How can bachelor 'contain' unmarried man? Are all analytic truths in subject-predicate form? [Miller,A on Kant]
     Full Idea: There are two problems with Kant's characterisation of analytic truths (as having 'the predicate contained within the subject'): what exactly does it mean to say that bachelor "contains" unmarried man?, and it is limited to subject-predicate sentences.
     From: comment on Immanuel Kant (Critique of Pure Reason [1781]) by Alexander Miller - Philosophy of Language 4.2
     A reaction: He picks these objections up from Quine. I always have reservations about Quine's supposed demolition of analytic truths, but there is no denying that these are two excellent problems which need addressing.
If the predicate is contained in the subject of a judgement, it is analytic; otherwise synthetic [Kant]
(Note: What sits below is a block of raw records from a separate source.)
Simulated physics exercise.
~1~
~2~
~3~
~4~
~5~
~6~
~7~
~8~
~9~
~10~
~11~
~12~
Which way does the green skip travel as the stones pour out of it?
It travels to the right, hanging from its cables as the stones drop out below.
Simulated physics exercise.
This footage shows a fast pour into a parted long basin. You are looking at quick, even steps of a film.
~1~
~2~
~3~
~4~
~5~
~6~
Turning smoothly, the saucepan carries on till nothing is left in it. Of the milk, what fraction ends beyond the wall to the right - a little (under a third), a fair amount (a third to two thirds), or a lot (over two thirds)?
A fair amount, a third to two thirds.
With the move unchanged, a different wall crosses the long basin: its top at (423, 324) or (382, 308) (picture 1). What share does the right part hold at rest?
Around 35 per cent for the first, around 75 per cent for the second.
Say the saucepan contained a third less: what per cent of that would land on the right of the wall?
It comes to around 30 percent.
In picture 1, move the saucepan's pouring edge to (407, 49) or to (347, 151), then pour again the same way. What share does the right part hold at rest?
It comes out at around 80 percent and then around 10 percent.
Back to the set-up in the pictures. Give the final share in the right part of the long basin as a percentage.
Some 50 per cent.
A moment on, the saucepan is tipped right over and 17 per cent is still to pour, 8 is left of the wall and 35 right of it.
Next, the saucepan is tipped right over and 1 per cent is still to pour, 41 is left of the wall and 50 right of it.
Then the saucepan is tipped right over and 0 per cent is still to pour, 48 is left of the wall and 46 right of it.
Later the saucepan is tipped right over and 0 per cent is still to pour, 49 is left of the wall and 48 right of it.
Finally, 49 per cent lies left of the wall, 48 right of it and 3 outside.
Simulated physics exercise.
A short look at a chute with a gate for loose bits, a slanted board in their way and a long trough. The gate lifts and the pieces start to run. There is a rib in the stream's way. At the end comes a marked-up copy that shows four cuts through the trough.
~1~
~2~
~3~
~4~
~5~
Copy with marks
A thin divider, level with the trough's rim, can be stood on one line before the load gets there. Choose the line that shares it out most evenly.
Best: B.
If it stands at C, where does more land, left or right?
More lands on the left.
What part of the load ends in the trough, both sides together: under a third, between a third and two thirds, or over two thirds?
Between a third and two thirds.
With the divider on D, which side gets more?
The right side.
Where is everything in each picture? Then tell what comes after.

     Full Idea: In judgements, the relation of subject to predicate is possible in two ways. Either the predicate B belongs to the subject A as (covertly) contained in this concept A; or B lies entirely outside A. The first I call analytic, the second synthetic.
     From: Immanuel Kant (Critique of Pure Reason [1781], B010/A6)
     A reaction: Rey says this is the first introduction of the analytic/synthetic disctinction. Modern philosophers seem to reject this definition, mainly because they are suspicious of the vague word 'contained'. Depends what a concept is.
Analytic judgements clarify, by analysing the subject into its component predicates [Kant]
     Full Idea: One could call an analytic judgement one of clarification ...since the predicate does not add anything to the concept of the subject, but only breaks it up by means of analysis into its component concepts.
     From: Immanuel Kant (Critique of Pure Reason [1781], B011/A7)
     A reaction: This is a very illuminating view of the concept, which seems to have fallen into disrepute. If we ask what predicates are contained in 'tree', we may quickly have to embrace essentialism, to decide which predicates matter.